Y cuando la nube se detenía sobre el tabernáculo muchos días, entonces los hijos de Israel guardaban la ordenanza del SEÑOR y no partían.
20 Soms bleef de wolk maar enige dagen boven de tabernakel; ook dan legerden zij zich op Jahweh’s bevel en trokken verder op Jahweh’s bevel.
Y era que cuando la nube estaba sobre el tabernáculo determinado número de días, al dicho del SEÑOR acampaban, y al dicho del SEÑOR partían.
21 Soms bleef de wolk slechts van de avond tot de morgen; maar als de wolk zich des morgens verhief, braken zij op. En of het dag was of nacht, als de wolk zich verhief, braken zij op.

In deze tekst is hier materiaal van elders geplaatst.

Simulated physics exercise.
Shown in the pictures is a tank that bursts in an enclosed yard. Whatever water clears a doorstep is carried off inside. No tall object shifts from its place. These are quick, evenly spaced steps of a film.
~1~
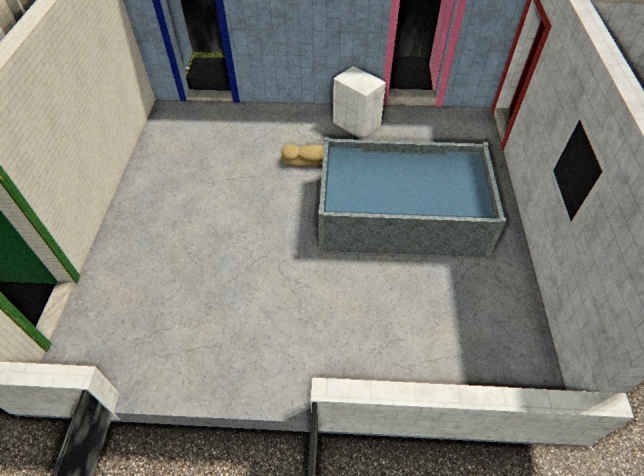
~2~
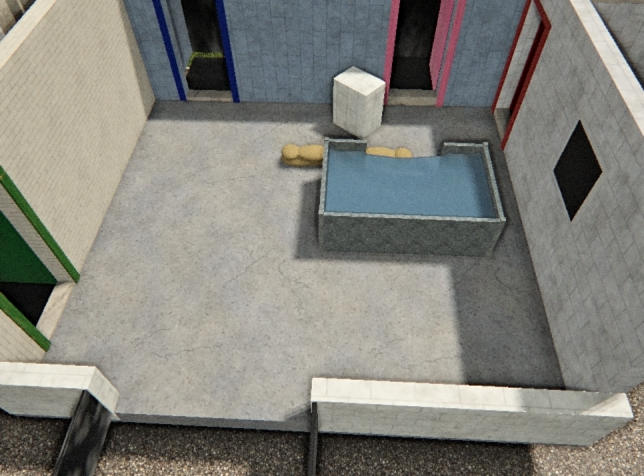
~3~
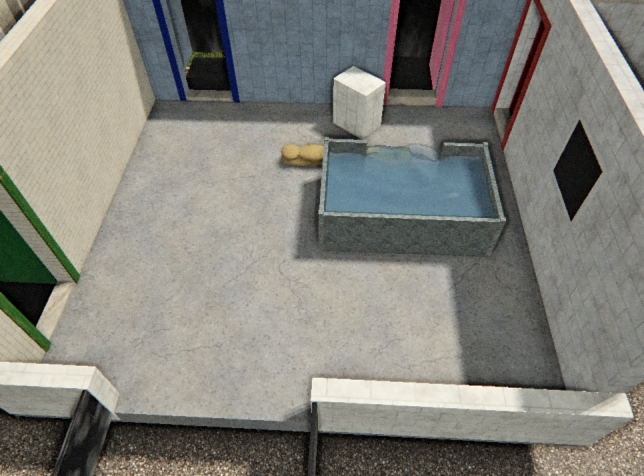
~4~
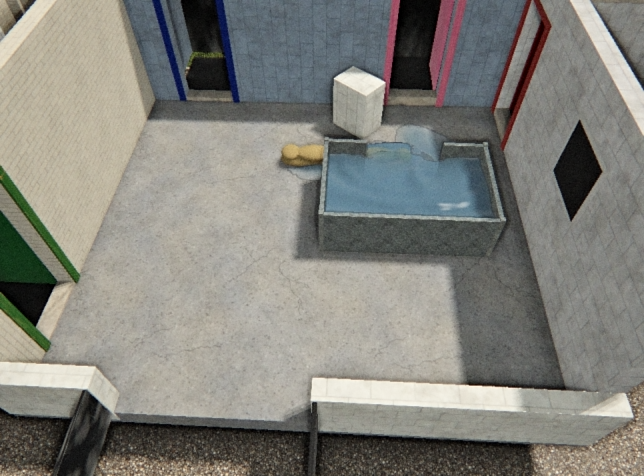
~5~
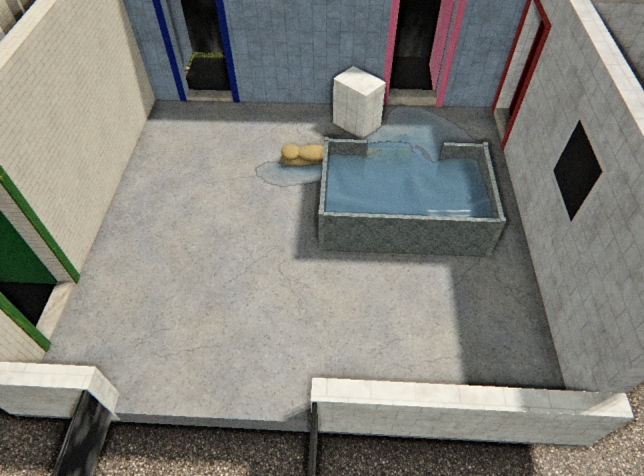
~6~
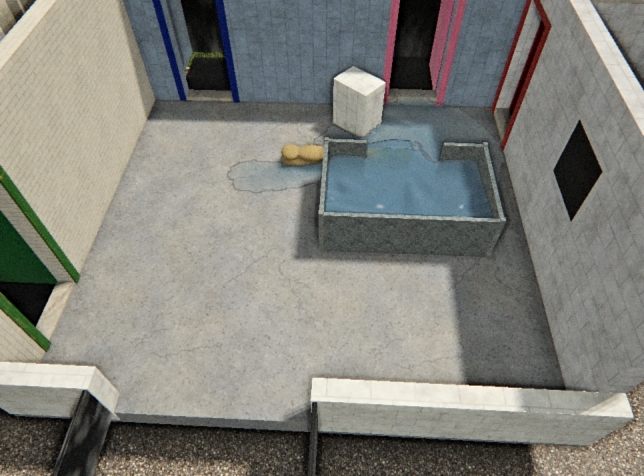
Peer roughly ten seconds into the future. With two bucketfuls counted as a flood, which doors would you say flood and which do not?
Result: The green door never tops two buckets, the pink door tops two buckets, the red door tops two buckets, the blue door never tops two buckets.
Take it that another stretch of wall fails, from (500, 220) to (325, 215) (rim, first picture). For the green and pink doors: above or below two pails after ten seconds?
Briefly, the green one crosses the line and the pink one remains below the line.
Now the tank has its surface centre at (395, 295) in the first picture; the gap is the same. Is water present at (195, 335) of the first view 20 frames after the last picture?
Unflooded.
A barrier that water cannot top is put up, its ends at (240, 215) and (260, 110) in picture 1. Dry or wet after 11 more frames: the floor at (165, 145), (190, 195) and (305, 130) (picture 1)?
Taking the three spots in turn, they are unwetted, unwetted and inundated.
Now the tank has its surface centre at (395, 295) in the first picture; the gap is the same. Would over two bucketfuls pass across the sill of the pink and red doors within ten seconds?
Finding: Pink door comes in lower; red door goes beyond it.
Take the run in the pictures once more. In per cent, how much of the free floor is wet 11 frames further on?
Around 40 in a hundred.
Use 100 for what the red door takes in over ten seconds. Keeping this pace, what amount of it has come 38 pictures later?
Some 95 in a hundred.
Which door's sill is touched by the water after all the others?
That would be the one in green.
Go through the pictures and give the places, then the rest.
The first frame shows the water tank at (407, 181) is whole and still.
In the second frame, water pours out on the water tank's far side and has run to a hidden place.
In the third frame, the front is at a hidden place, out from the gap on the water tank's far side.
In the fourth frame, the front is at (295, 169), out from the gap on the water tank's far side.
In the fifth frame, water pours out on the water tank's far side and has run to (262, 168).
In the sixth frame, water pours out on the water tank's far side and has run to (241, 168).
A moment on, water covers 30 % of the floor; the green door not reached, the pink door over two buckets in, the red door under two buckets in, the blue door not reached.
Next, water covers 40 % of the floor; the green door not reached, the pink door over two buckets in, the red door over two buckets in, the blue door not reached.
Then, water covers 50 % of the floor; the green door wet at the sill, nothing in, the pink door far over two buckets in, the red door far over two buckets in, the blue door wet at the sill, nothing in.
Later, water covers 65 % of the floor; the green door wet at the sill, nothing in, the pink door far over two buckets in, the red door far over two buckets in, the blue door wet at the sill, nothing in.
In the end, water covers 85 % of the floor; the green door under two buckets in, the pink door far over two buckets in, the red door far over two buckets in, the blue door under two buckets in.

Y era que cuando la nube se detenía desde la tarde hasta la mañana, y a la mañana la nube se levantaba, ellos partían; o si había estado el día, y a la noche la nube se levantaba, entonces partían.
22 En of de wolk twee dagen, of een maand of nog langer, op de tabernakel bleef rusten, zolang zij daarop bleef rusten, bleven de Israëlieten gelegerd en braken niet op; eerst als zij opsteeg, trokken zij verder.

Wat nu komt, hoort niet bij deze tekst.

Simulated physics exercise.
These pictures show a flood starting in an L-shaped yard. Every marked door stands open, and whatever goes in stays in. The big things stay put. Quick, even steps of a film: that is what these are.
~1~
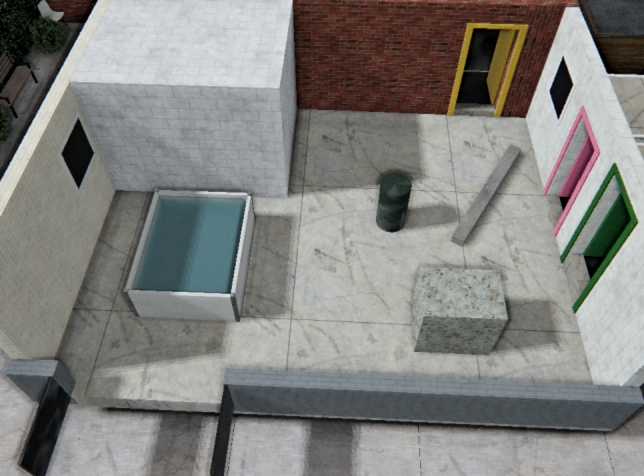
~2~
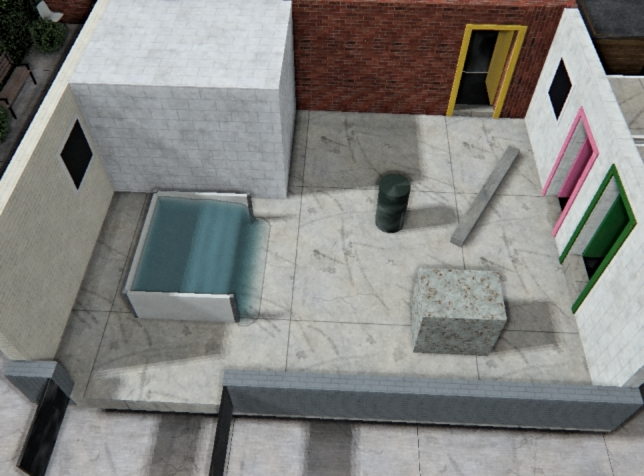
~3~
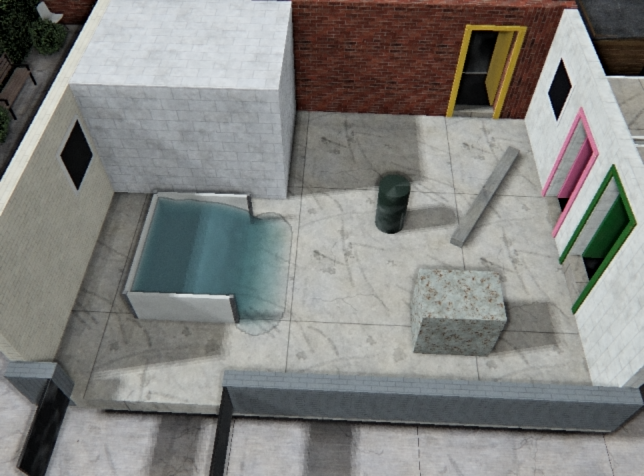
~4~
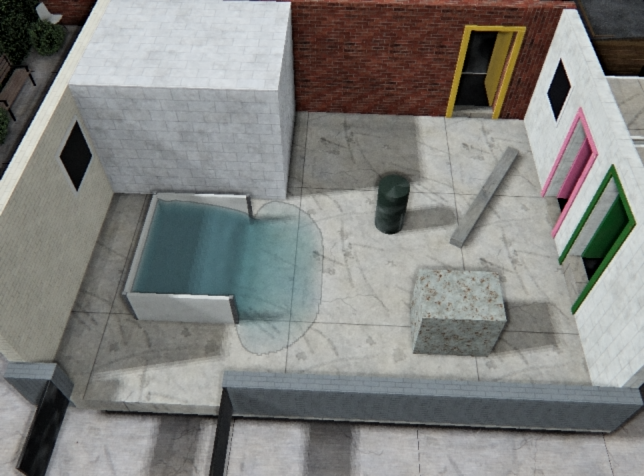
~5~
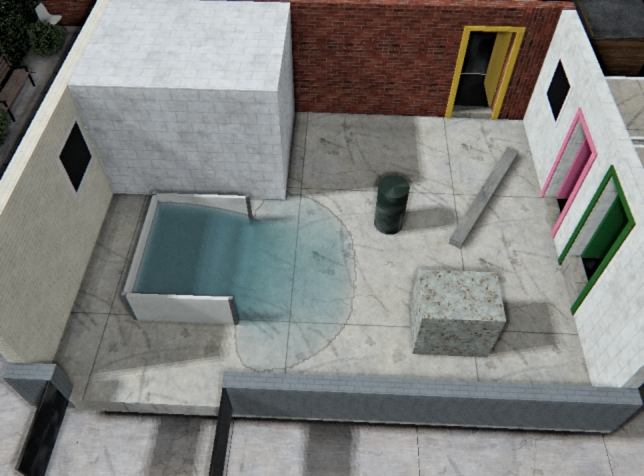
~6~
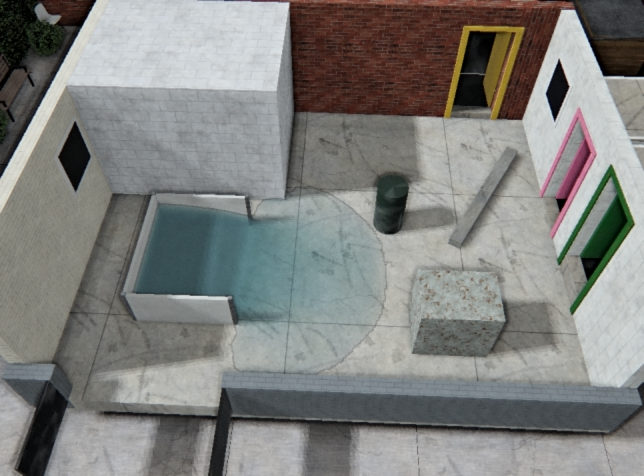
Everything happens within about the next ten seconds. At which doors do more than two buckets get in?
The pink door receives more than two buckets, the yellow door receives no more than two buckets, the green door receives no more than two buckets.
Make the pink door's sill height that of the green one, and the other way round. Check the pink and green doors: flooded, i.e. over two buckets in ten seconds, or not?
After the swap the pink door stays in check and the green door breaks the limit.
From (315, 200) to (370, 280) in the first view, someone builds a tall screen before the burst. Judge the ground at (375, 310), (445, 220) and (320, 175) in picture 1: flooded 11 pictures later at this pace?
Submerged; untouched; submerged.
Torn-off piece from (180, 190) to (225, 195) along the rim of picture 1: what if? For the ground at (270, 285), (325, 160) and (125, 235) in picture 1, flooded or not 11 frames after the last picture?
In turn: Untouched, untouched, swamped.
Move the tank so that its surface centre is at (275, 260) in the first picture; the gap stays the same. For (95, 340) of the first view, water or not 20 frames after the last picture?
At that place: No water.
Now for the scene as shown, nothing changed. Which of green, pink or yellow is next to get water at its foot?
Answer: The green-painted one.
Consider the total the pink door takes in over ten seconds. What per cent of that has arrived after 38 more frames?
Near 15 %, I'd say.
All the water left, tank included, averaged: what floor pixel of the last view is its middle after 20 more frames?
My pick is pixel (411, 271).
A moment on, water covers 35 % of the floor; the pink door not reached, the yellow door not reached, the green door not reached.
Next, water covers 50 % of the floor; the pink door not reached, the yellow door not reached, the green door wet at the sill, nothing in.
Then, water covers 65 % of the floor; the pink door under two buckets in, the yellow door wet at the sill, nothing in, the green door under two buckets in.
Later, water covers 75 % of the floor; the pink door under two buckets in, the yellow door under two buckets in, the green door under two buckets in.
In the end, water covers 90 % of the floor; the pink door far over two buckets in, the yellow door under two buckets in, the green door under two buckets in.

O si dos días, o un mes, o un año, mientras la nube se detenía sobre el tabernáculo quedándose sobre él, los hijos de Israel se estaban acampados y no se movían; mas cuando ella se alzaba, ellos se movían.
23 Dus op bevel van Jahweh sloegen zij hun legerplaats op, en op bevel van Jahweh trokken zij verder. Steeds richtten zij zich naar de beschikking van Jahweh, zoals Jahweh het door Moses bevolen had.
Al dicho del SEÑOR asentaban campamento, y al dicho del SEÑOR partían, aguardando al SEÑOR, como lo había dicho el SEÑOR por medio de Moisés.